Thursday, July 26, 2007

Goodbye Midwest, hello AirTran

This is not good news for Midwest. This may be the straw that breaks the camel's back-

Midwest Air earnings plunge 44.6%

Hurt by what it called "industrywide pricing weakness," Midwest Air Group Inc. (MEH) said today earnings fell 44.6% in the second quarter, well below Wall Street expectations.

The Oak Creek-based parent of Midwest and Midwest Connect Airlines said net income dropped to $4.87 million, or 19 cents a share, from $8.80 million, or 39 cents, a year earlier. Revenue grew 10% to $194.5 million from $176.9 million.

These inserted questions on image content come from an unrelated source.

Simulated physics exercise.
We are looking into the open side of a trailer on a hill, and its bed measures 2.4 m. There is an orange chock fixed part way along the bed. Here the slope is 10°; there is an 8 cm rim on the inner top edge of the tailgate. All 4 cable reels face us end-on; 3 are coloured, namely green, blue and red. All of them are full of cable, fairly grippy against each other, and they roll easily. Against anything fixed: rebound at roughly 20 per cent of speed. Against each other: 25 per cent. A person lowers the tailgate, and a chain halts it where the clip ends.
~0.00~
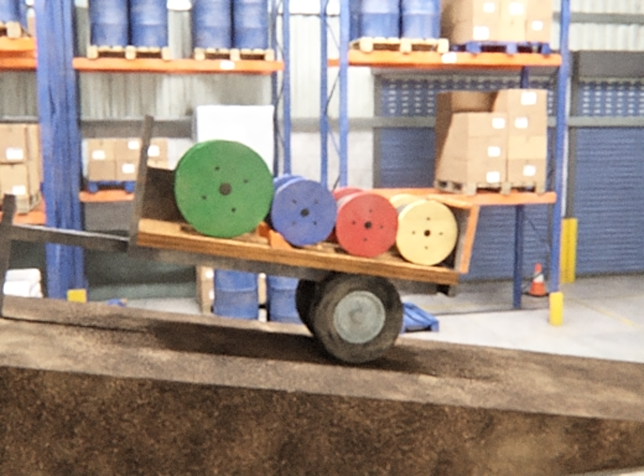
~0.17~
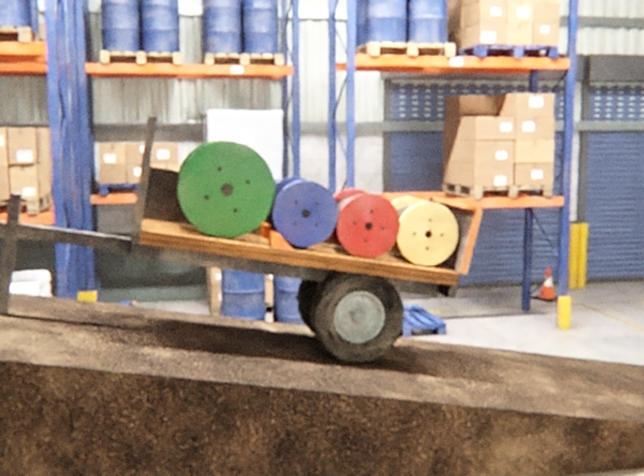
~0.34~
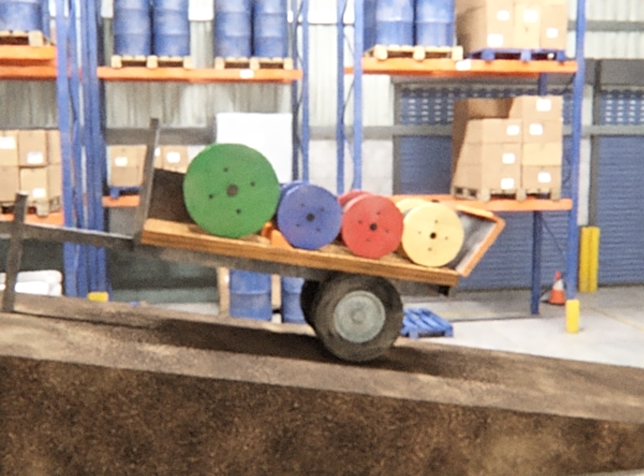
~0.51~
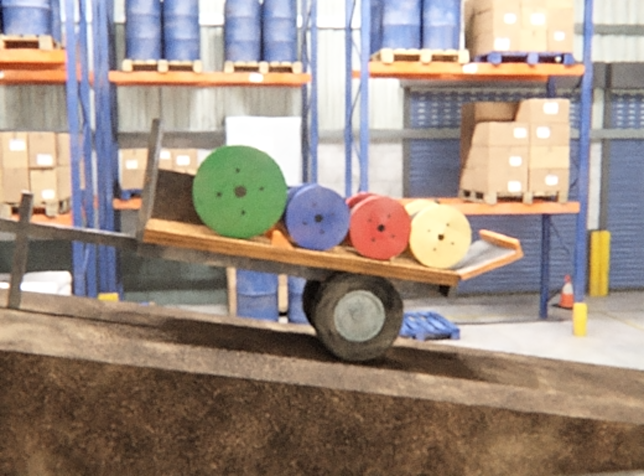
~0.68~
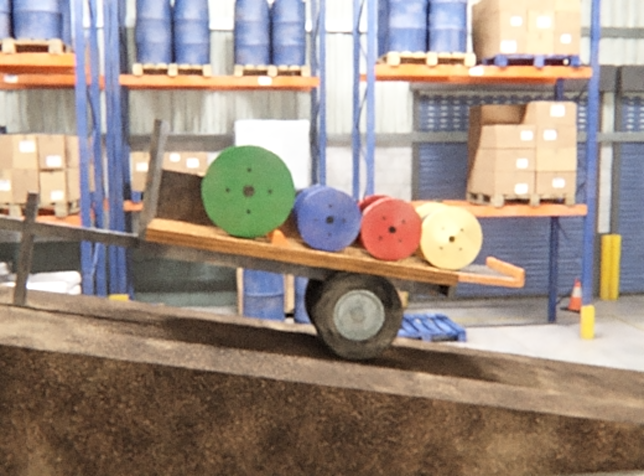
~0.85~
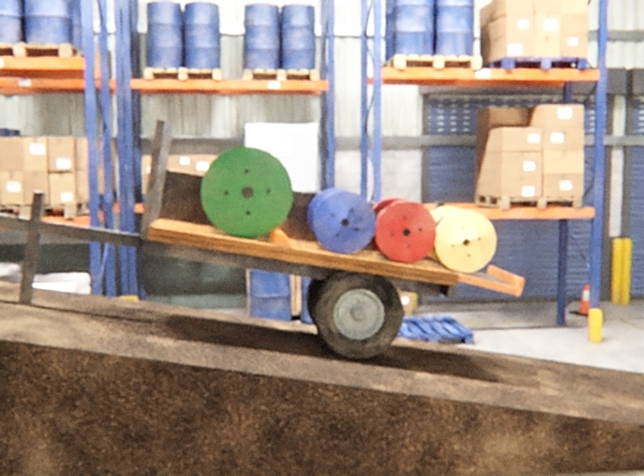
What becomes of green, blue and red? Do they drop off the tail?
The green reel stays with the vehicle, the blue drops off the back, the red drops off the back.
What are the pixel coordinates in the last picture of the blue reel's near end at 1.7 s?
Roughly at (433, 236).
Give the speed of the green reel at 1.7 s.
About 0.1 m/s.
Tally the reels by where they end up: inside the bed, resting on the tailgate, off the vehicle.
1 - 0 - 3.
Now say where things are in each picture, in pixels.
The first picture shows green (226, 189), blue (304, 212), red (367, 225); gate 80° above level, tip at (475, 208); 4 of the 4 make up the bottom layer on the bed.
The second picture shows green (227, 190), blue (306, 213), red (368, 226); gate 77° above level, tip at (479, 210).
The third picture shows green (233, 191), blue (310, 217), red (373, 227); gate 53° above level, tip at (501, 223).
The fourth picture shows green (241, 192), blue (318, 218), red (381, 228); gate 20° above level, tip at (519, 254).
The fifth picture shows green (249, 191), blue (330, 220), red (392, 230); gate 7° below level, tip at (520, 284).
The sixth picture shows green (247, 193), blue (344, 222), red (406, 232); gate 15° below level, tip at (518, 292).
By 1.7 s, green is on the bed, 175 cm short of the hinge, rolling right; blue is on the bed, 20 cm short of the hinge, rolling right; red is on the gate, 30 cm past the hinge, rolling right; 1 of 4 is out.
By 2.8 s, blue is dropping off the gate; red is out on the ground; as before, green; 3 of 4 are out.
Finally (4.5 s), green is on the bed, 175 cm short of the hinge; blue is off the vehicle; red is off the vehicle; 3 of 4 are out.
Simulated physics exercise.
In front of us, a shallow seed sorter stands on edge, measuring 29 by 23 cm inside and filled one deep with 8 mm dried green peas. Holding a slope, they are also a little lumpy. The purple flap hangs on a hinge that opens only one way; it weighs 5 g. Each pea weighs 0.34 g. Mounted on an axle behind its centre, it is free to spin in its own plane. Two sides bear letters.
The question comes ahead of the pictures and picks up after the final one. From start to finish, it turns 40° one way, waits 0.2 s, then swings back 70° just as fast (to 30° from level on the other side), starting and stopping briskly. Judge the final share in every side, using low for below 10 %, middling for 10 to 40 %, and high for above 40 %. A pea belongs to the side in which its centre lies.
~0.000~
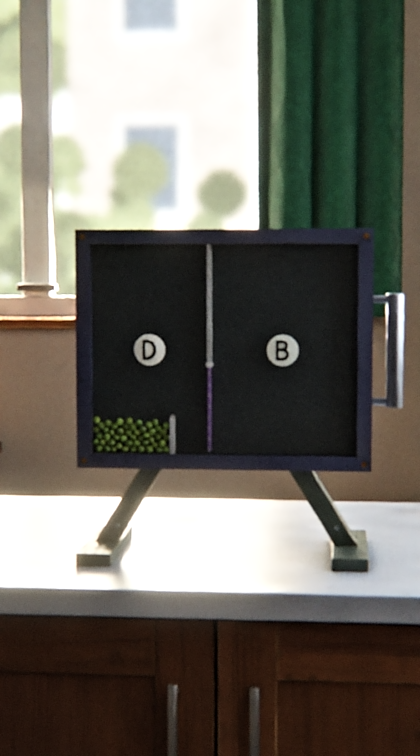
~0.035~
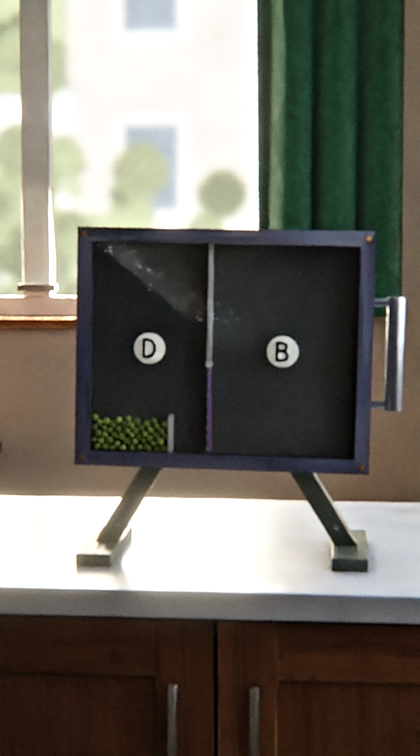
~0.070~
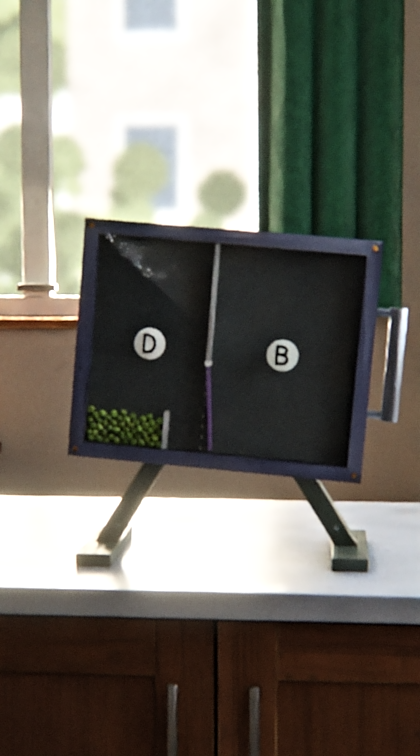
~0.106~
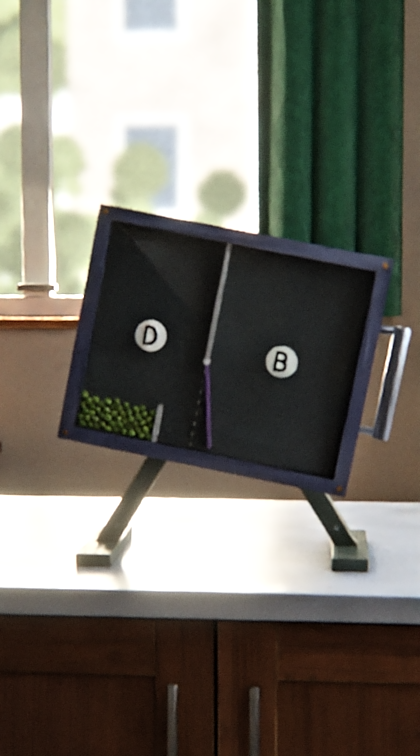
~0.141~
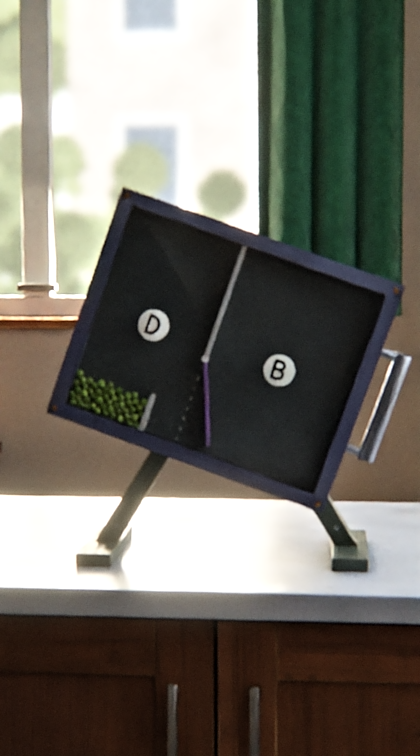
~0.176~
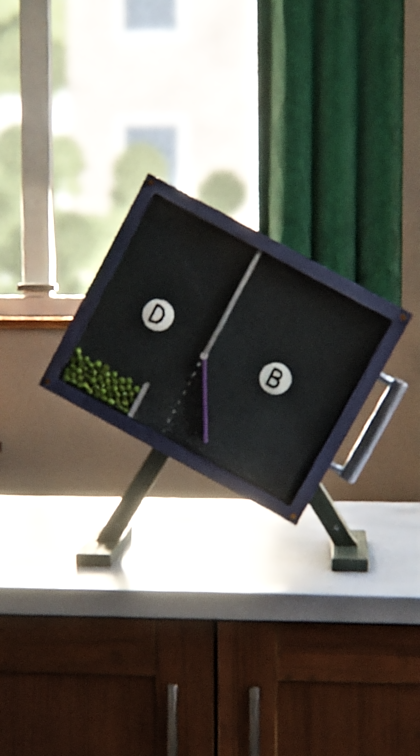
My call: B low; D high.
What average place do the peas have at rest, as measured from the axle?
About 4 cm left and 13 cm below.
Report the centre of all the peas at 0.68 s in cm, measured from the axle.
The middle sits around 11 cm left and 9 cm below.
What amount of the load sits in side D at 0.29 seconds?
It comes to roughly 100 %.
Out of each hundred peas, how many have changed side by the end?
I'd guess roughly 0 percent, give or take.
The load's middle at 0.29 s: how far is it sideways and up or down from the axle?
14 cm left, 1 cm below.
After 0.29 s, it stands 40° clockwise; the peas' middle is 14 cm left of and 1 cm below the centre; D 100 %; purple flap open 34°.
After 0.68 s, it stands 6° clockwise; the peas' middle is 11 cm left of and 9 cm below the centre; D 100 %; purple flap open 7°.
After 0.88 s, it stands 30° anticlockwise; the peas' middle is 4 cm left of and 13 cm below the centre; D 100 %; purple flap shut.
Settled by 1.3 s, it stands 30° anticlockwise; B 0 %, D 100 %; purple flap shut.
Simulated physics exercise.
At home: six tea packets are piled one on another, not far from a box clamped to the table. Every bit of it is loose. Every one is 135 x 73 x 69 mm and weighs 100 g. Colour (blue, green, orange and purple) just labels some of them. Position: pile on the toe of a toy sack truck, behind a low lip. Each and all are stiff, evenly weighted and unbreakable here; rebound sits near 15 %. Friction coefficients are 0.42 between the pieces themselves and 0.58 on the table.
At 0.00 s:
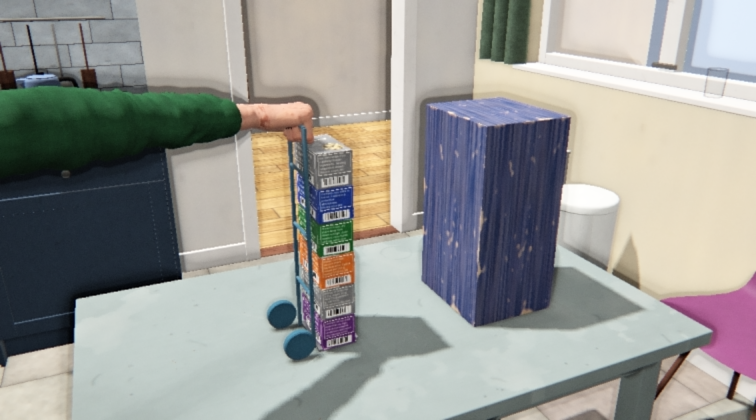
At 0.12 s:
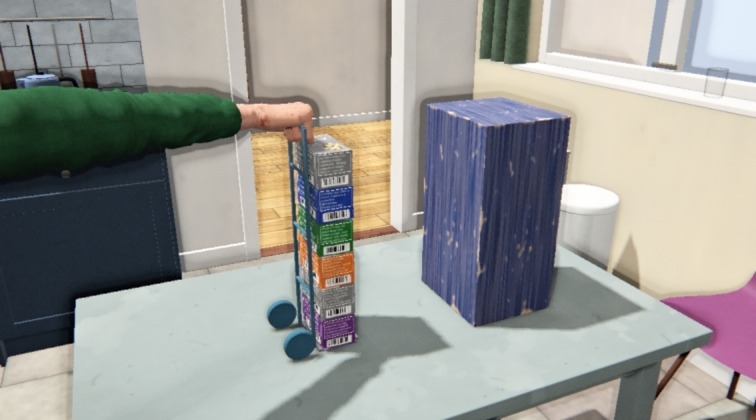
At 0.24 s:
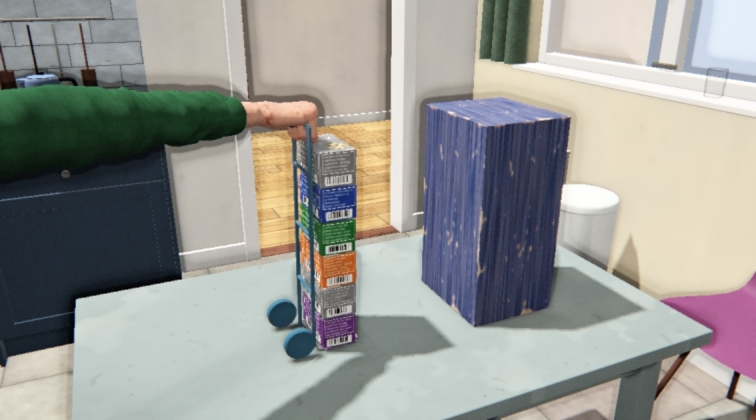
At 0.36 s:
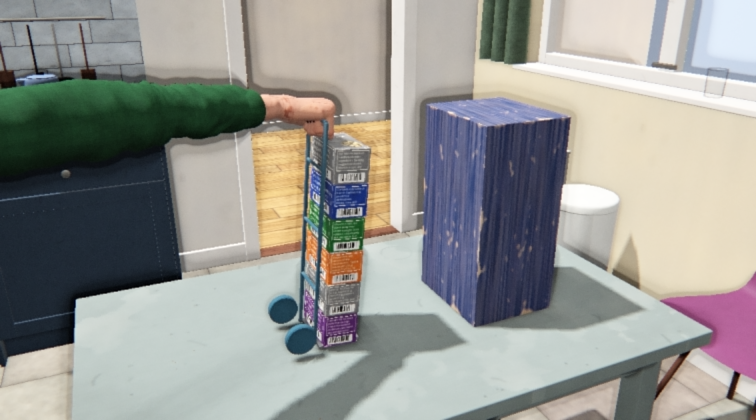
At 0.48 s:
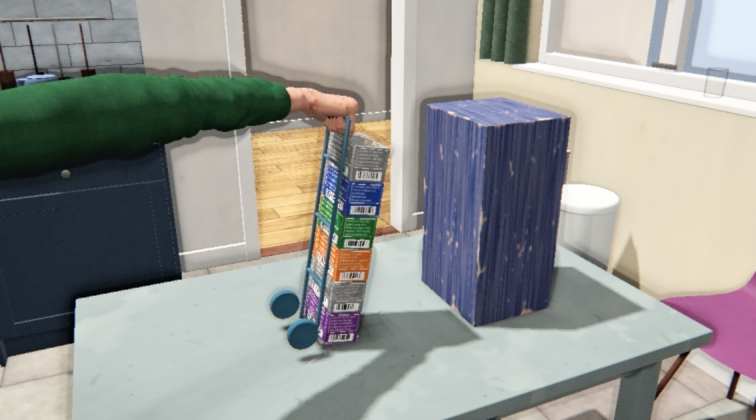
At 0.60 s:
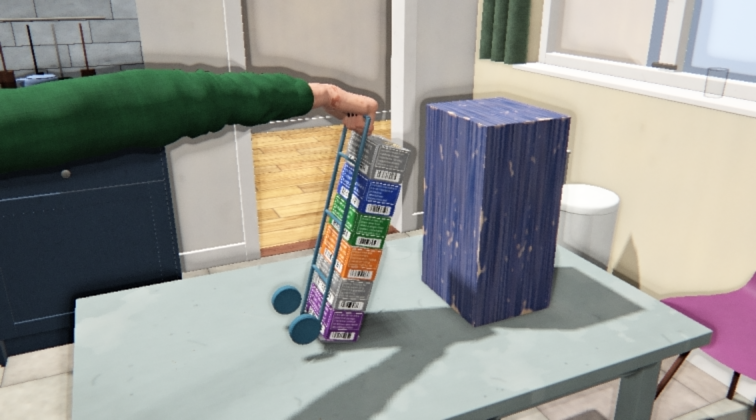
A green-sleeved arm held the handle of a small blue hand truck stacked with colourful packets on a table, then pushed it rightward, tilting truck and stack together toward a tall blue box.
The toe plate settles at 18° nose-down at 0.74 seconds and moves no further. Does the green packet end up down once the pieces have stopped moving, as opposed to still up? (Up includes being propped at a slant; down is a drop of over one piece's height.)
It stays high.
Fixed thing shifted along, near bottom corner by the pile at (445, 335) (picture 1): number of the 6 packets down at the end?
With that change the number is 0.
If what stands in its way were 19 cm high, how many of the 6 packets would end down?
Then 4.
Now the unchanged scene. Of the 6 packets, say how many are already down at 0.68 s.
That makes 0 by then, as I count it.
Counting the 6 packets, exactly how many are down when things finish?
It comes to 0.
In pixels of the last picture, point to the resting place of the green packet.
In the final picture it sits close to (397, 228).
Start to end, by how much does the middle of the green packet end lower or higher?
3 cm lower.
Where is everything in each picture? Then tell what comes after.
In the first frame (we follow the side turned to the camera), truck frame (306, 177) 0° forward; green packet (336, 239); orange packet (338, 271); purple packet (339, 332); no piece has moved.
The second frame shows truck frame (306, 177) 0° forward; green packet (336, 239).
The third frame shows truck frame (310, 176) 1° forward; green packet (339, 238); blue packet (340, 205) displaced 6 mm; 2 stirred so far.
The fourth frame shows truck frame (324, 171) 5° forward; green packet (348, 236) tipped 5°; blue packet (351, 202) tipped 5°; steepest lean 5°, the packet at (353, 166); 6 stirred so far.
The fifth frame shows truck frame (342, 167) 11° forward; green packet (359, 233) tipped 11°; blue packet (366, 200) tipped 11°; steepest lean 11°, the packet at (371, 165); 6 stirred so far.
The sixth frame shows truck frame (357, 165) 15° forward; green packet (372, 232) tipped 17°; blue packet (382, 199) tipped 17°; orange packet (363, 265) tipped 17°; steepest lean 17°, the packet at (391, 166); 6 stirred so far.
Around 0.68 s, none of the 6 packets down, 6 disturbed; green packet tipped 23°; blue packet tipped 23°.
Around 0.76 s, none of the 6 packets down, 6 disturbed; green packet tipped 32°; orange packet tipped 32°.
Finally (1.8 s), none of the 6 packets down, 6 disturbed; green packet tipped 39°, 31 mm lower; orange packet tipped 39°; purple packet tipped 39°. Seen by the last camera, middles, green packet near (397, 228), orange packet near (379, 254).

Two analysts surveyed by Zacks Investment Research had expected earnings of 36 cents a share.

"While the pricing environment was challenging, demand for travel remained strong in the second quarter," said Timothy E. Hoeksema, Midwest Air chairman and chief executive officer. "Going forward, we are continuing to roll out our wide-ranging 2007 strategic plan, which includes aggressive route expansion, frequency increases and equipment upgrades.

"Midwest is fighting a hostile takeover offer from AirTran Holdings Inc. (AAI), which earlier in the day posted a 30% gain in second-quarter earnings, beating analyst expectations.

Midwest is the leading carrier at Milwaukee's Mitchell International Airport.

This is sad. I was out purchasing tickets to DC today- the Midwest tickets were $200 more than the Air Tran tickets.

I bought Air Tran. The cookies are not that good on Midwest.